Little Bedwyn (also spelt Little Bedwin, and sometimes called Bedwyn Parva) is a village and civil parish on the River Dun in Wiltshire, England, about 3 miles (4.8 km) south-west of the market town of Hungerford in neighbouring Berkshire. The parish includes the hamlet of Chisbury.

The Kennet and Avon Canal and the Reading to Taunton railway line follow the Dun and pass through the village. Little Bedwyn is served by Bedwyn railway station, which is about 1 mile (1.6 km) south-west of the village at Great Bedwyn.

About 0.62 miles (1 km) west of Little Bedwyn is Chisbury Camp, an Iron Age hillfort consisting of earthworks which enclose some 14 acres (5.7 ha). Within the camp is the former St Martin's chapel, a Decorated Gothic building of flint, now a farm building. Bedwyn Dyke, an early medieval fortification with similarities to the Wansdyke, stretches some 2.8 km southeast from the hillfort.

Most of Little Bedwyn was part of a larger estate called Bedwyn, which in the early Middle Ages was held by the kings of Wessex and of England. Tenants of the king included (from c.1211) John Russell; a member of the family seated at Kingston Russell, Dorset, he was a household knight of King John. His descendants included William Russell (1257–1311), administrator and defender of the Isle of Wight, elected to parliament for one session to represent Great Bedwyn. The Victoria County History traces later owners.

Anciently the whole parish was within Savernake Forest, but after a redrawing of the forest's boundaries in 1330 only the western part remained in it.

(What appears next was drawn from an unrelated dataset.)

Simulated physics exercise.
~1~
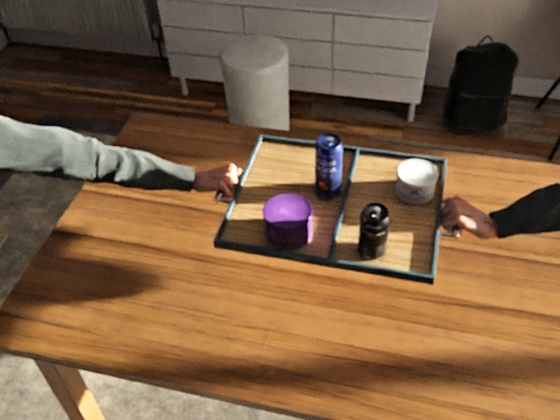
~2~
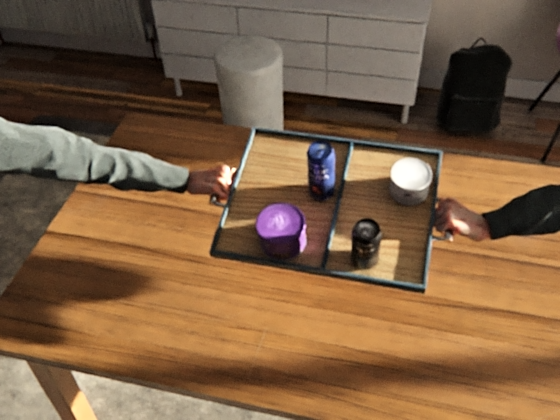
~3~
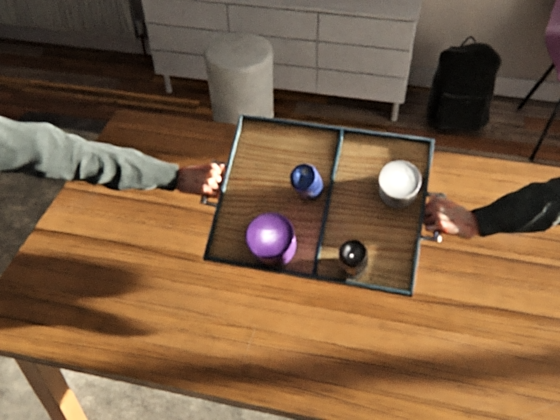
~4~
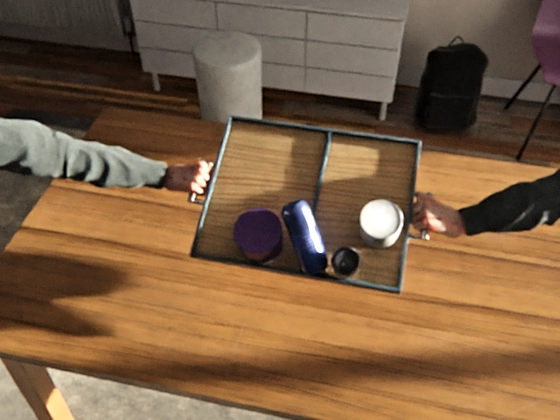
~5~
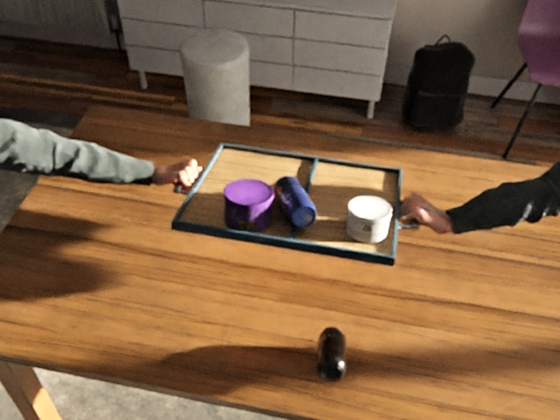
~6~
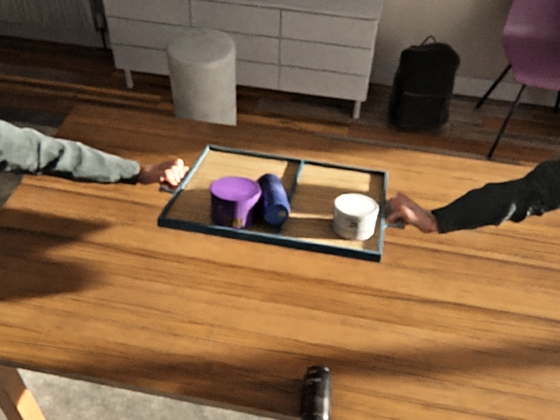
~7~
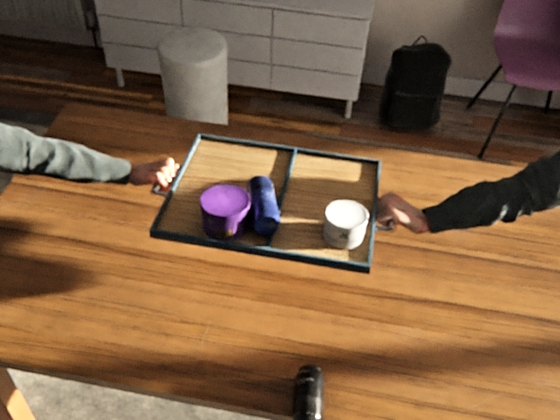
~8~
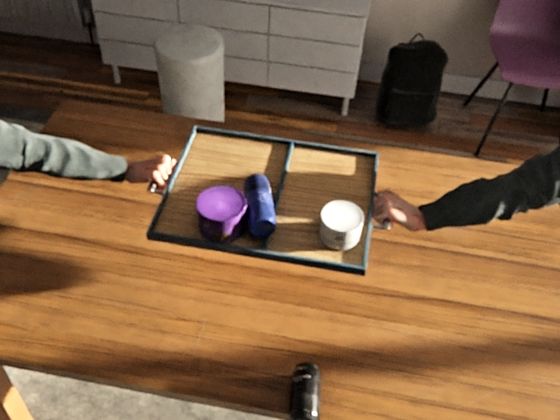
To begin with, two hands hold a dark-rimmed tray above a wooden table, carrying a purple tub, a white tub, a blue can and a black can, all upright. The near edge dips, and both cans start to lean while the tubs stay standing. The blue can then topples toward the near rim, and the white tub slides nearer. As the tray swings the other way, the black can drops off onto the table and comes to lie near its front edge. The tray levels, ending with the blue can on its side between the upright tubs, the purple one still in place.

The National Gazetteer of Great Britain and Ireland of 1868 says of Little Bedwyn:

BEDWIN, (or Bedwyn, Little), a parish and village in the hundred of Kinwardstone, in the county of Wilts, 1 mile to the N.E. of Great Bedwyn. It was anciently a part of Great Bedwyn; but was made a separate parish at the beginning of the 15th century. It is situated on the Kennet and Avon canal, and includes the hamlets of Chisbury and Timbridge. The living is a vicarage in the diocese of Salisbury, of the value of £280, in the patronage of the prebendary. The church, an ancient edifice, partly in the Norman style, is dedicated to St. Michael. Chisbury Camp is in this parish. Within the entrenchment are the remains of an old chapel, now converted into a barn. The Wansdyke passes through Little Bedwyn.

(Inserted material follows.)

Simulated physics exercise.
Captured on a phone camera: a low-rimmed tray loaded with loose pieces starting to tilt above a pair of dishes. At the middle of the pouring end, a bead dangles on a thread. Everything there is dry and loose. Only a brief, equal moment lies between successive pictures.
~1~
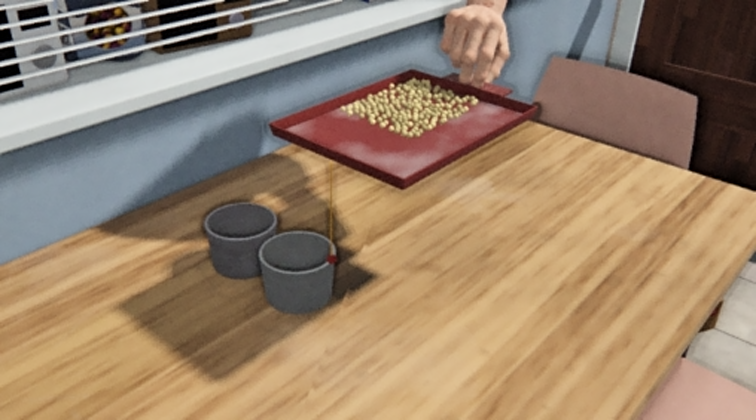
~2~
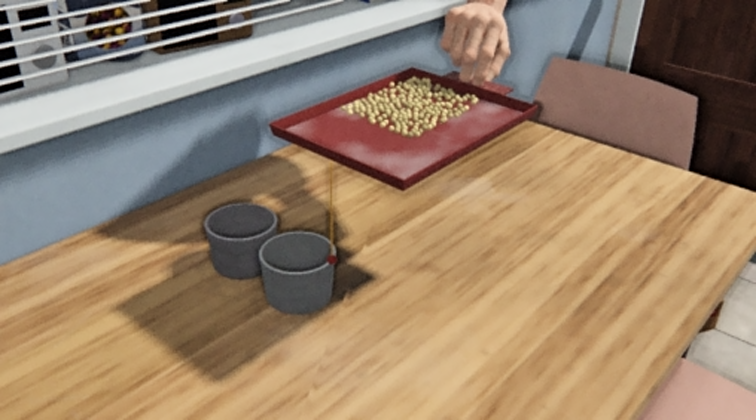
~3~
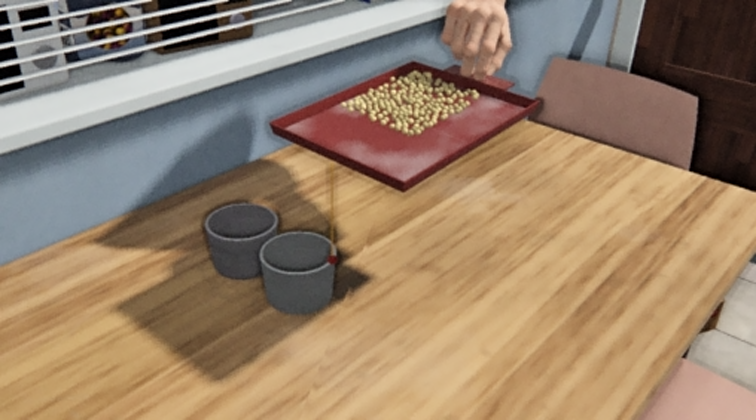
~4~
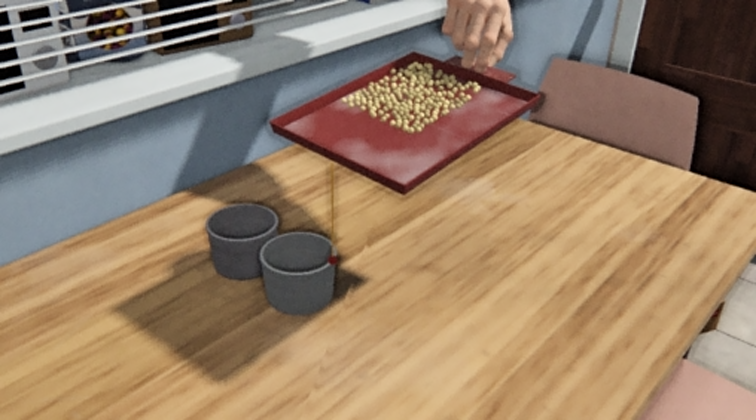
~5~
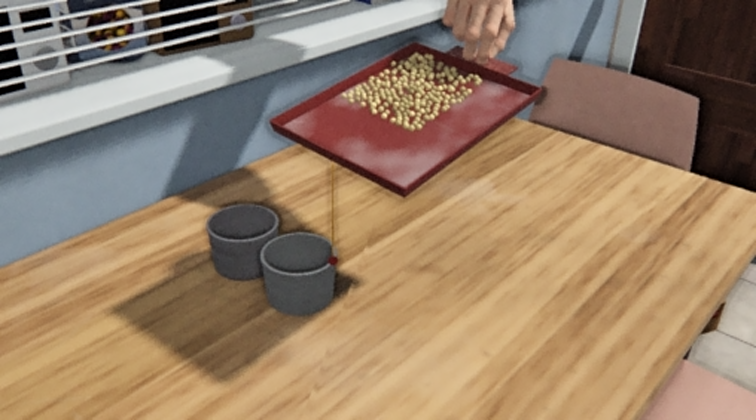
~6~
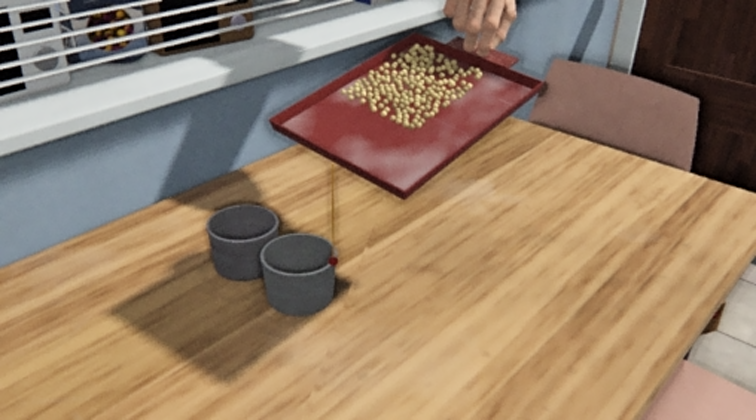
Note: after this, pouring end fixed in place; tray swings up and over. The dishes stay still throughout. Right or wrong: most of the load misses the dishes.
Right, the dishes get under half.
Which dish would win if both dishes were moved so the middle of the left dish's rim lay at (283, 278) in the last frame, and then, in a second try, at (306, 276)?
Result, try one: The right of the two; try two: The right of the two.
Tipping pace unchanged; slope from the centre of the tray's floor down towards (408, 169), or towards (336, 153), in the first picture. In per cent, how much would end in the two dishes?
In order: About 0, then 40 percent.
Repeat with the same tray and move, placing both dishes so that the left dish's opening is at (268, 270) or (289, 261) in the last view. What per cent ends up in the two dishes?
About 10 and 40 per cent respectively.
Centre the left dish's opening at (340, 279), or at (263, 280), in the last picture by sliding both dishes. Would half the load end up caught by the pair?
First shift, a majority share; second shift, a minority share.
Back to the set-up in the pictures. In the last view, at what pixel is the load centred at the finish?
Near (389, 377).
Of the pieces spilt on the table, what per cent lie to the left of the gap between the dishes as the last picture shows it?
It comes to 0 per cent or so.
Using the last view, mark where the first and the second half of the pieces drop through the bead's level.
(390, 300) for the early half, (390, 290) for the late half.
Soon after the last picture, tray tipped steeply; about two thirds on the tray; about a quarter outside both; a stray few in the air.
A little later, tray tipped right over; a small part on the tray; about two thirds outside both; about a quarter in the air.
Later still, tray tipped past a quarter turn; all outside both.
At rest, tray tipped past a quarter turn; none in the right dish; none in the left dish; all outside both.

In the mid 19th century there was some uncertainty as to whether the parish included about 150 acres (61 ha) of Savernake Forest lying at the parish's western end, but by the 1880s it had been decided that the land was part of the parish. From then until 1987 the total size of the parish was 4,343 acres (1,758 ha). In 1987, an area of 120 acres (49 ha) was transferred to Great Bedwyn.